CASE 1
Philosophy professors Barry Singer and Victor Benassi performed experiments on community college students in the late 1970s and early 1980s at Long Beach City College. The two told their own critical thinking and logic students that a magician was hired to perform psychic feats for them in class. Professors Singer and Benassi hired a man listed in the newspaper as a professional conjurer and told the classes he was hired to perform for them. He repeated a single performance in front of 10 different philosophy classes. He wore a purple robe and gold medallions. He introduced himself as “Craig” and he chanted before each supernatural feat he performed. 70% of all students who witnessed his act said afterward that Craig the “magician” was real: he could break the laws of nature. They watched him with their own eyes make paper money appear and disappear, both before and after holding it up for all to inspect. He smoked a cigarette, then asked a student to open her hand, and she was shocked to find ash there when there was no ash there when the performance began; a metal bar was passed around in class and no one could bend—every single student tried—and then Craig, after a chant of words not in English or any other known language, Craig bent the bar easily, without effort. He asked a random student to choose a number between 1 and 100 and then he guessed that number correctly the first time, to the student’s utter amazement.

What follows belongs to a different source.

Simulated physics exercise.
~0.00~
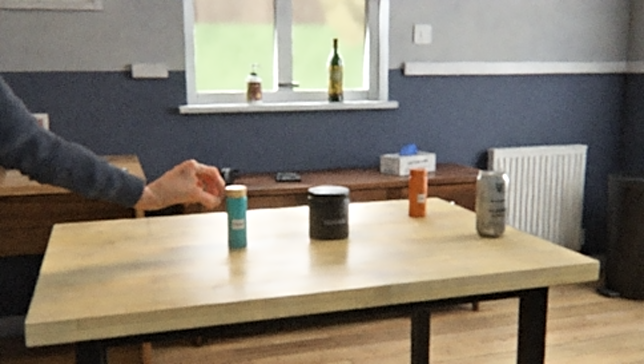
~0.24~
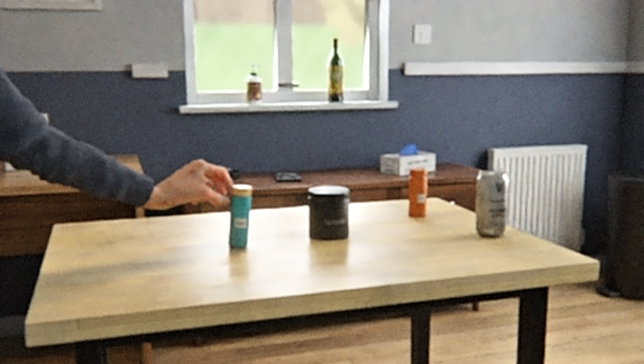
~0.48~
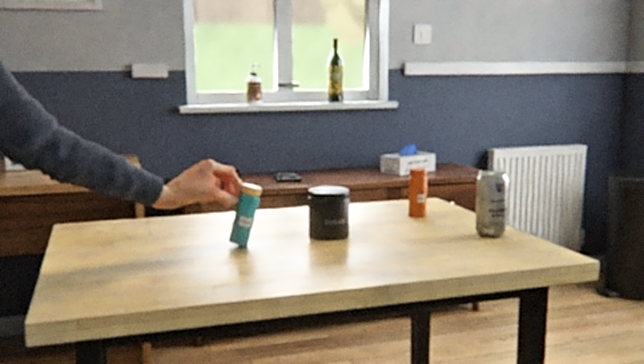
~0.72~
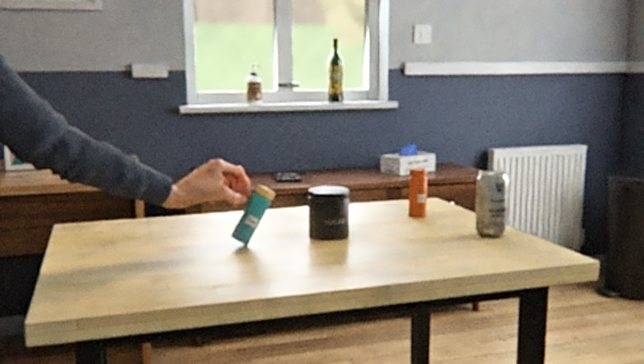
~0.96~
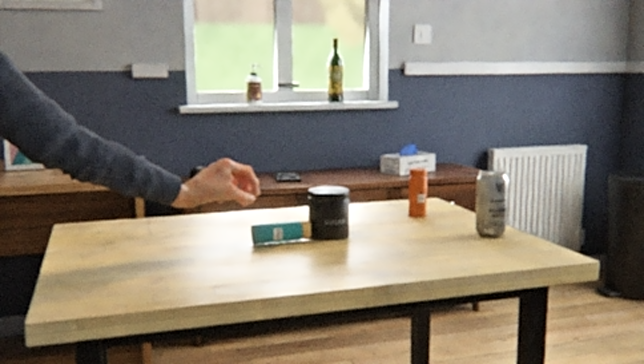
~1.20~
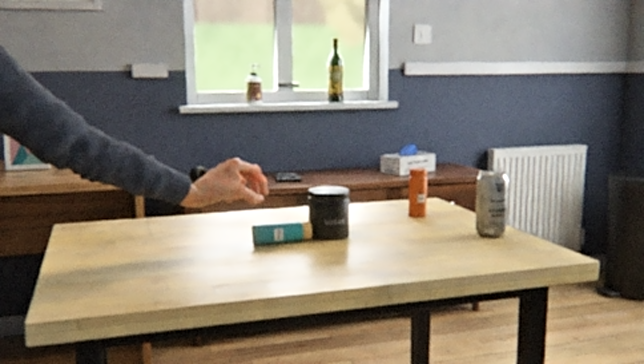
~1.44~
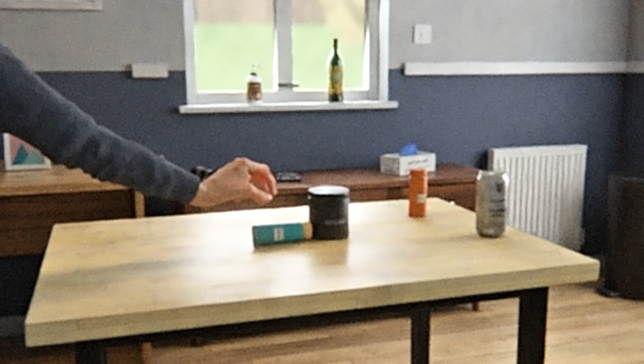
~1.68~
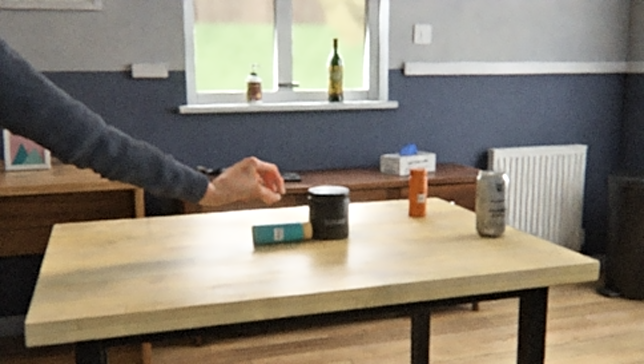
A hand pushes a turquoise shaker rightward until it tips onto its side on the table.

70% of the college students who witnessed Craig’s feats said he was the real deal: A practitioner of the paranormal capable of suspending the laws of nature. They said he (Craig) was actually tricking the philosophy professors Singer and Benassi into thinking he was just a regular human, a mere paid “magician” when in fact in reality he is a supernatural warlock. The college students claimed they did not know how powerful Craig was, but that he revealed enough for them to know he had real powers. (Several college students wrote exorcisms on their paper to ward off the Devil, and others prayed to God for their personal safety.)
PROMPTS:
(a) Is it logical to believe what the majority of college students believed? Is it rational? Or is it logical and/or rational to believe Craig is a regular human being who is a professional performer, unable to break any laws of nature and perform any supernatural feats? Explain.
(b) How could Craig be tested outside the classroom, by experts? Explain. Suppose Craig refused to perform under test conditions: For instance, when given a metal bar chosen by scientists, he will not bend it; when asked by scientists he refuses to tell them what number they are secretly thinking of between 1 and 100; and Craig will not make ash appear in any of the scientists’ hands, or make a dollar bill appear or disappear. Could Craig still be supernatural, given his refusal? What would logic and science say? Explain.

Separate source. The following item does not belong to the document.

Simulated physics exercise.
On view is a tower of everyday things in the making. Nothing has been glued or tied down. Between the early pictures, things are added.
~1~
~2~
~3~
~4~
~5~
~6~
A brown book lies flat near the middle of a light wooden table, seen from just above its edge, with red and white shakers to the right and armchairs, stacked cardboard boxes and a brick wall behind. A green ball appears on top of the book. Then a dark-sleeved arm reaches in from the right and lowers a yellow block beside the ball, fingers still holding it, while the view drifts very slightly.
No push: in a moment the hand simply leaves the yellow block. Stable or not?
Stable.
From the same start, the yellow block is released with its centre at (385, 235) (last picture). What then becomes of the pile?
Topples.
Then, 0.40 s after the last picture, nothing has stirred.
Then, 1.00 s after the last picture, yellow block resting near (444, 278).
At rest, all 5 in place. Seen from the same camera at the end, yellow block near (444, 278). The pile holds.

(c) What if a public internet search turned up the following: Craig had purchased the following books in the past five years after leaving his job at Big O Tires: 101 Magic Tricks by Bryan Miles, Modern Magic Effects and How to Perform Them, by Geo DeLawrence, and Jim Stott’s Ultimate Street Magic Kit. Would this prove logically that he is just a human conjurer? Or would it only give you strong evidence he was merely a human conjurer? What if Craig said in response he has real supernatural abilities but he wanted to appear to be a regular human magician, in order not to be persecuted by those who found out his true powers? Is it logical and is or it rational to believe this is why Craig made the purchases of those books (to masquerade as a human and not be discovered to be a real wizard)? Analyze this defense in detail.
(c) Suppose Craig were paid a tremendous sum of money and shows us privately how he performed each act he carried out in front of the college students. That is, suppose he shows us his secret how to touch the bar that makes it pliable, etc. Now suppose someone still claims he is supernatural—even after showing us how his classroom feats were in fact accomplished by stage magic. What could be said to this person, clinging to the supernatural belief even after the revelation? Explain.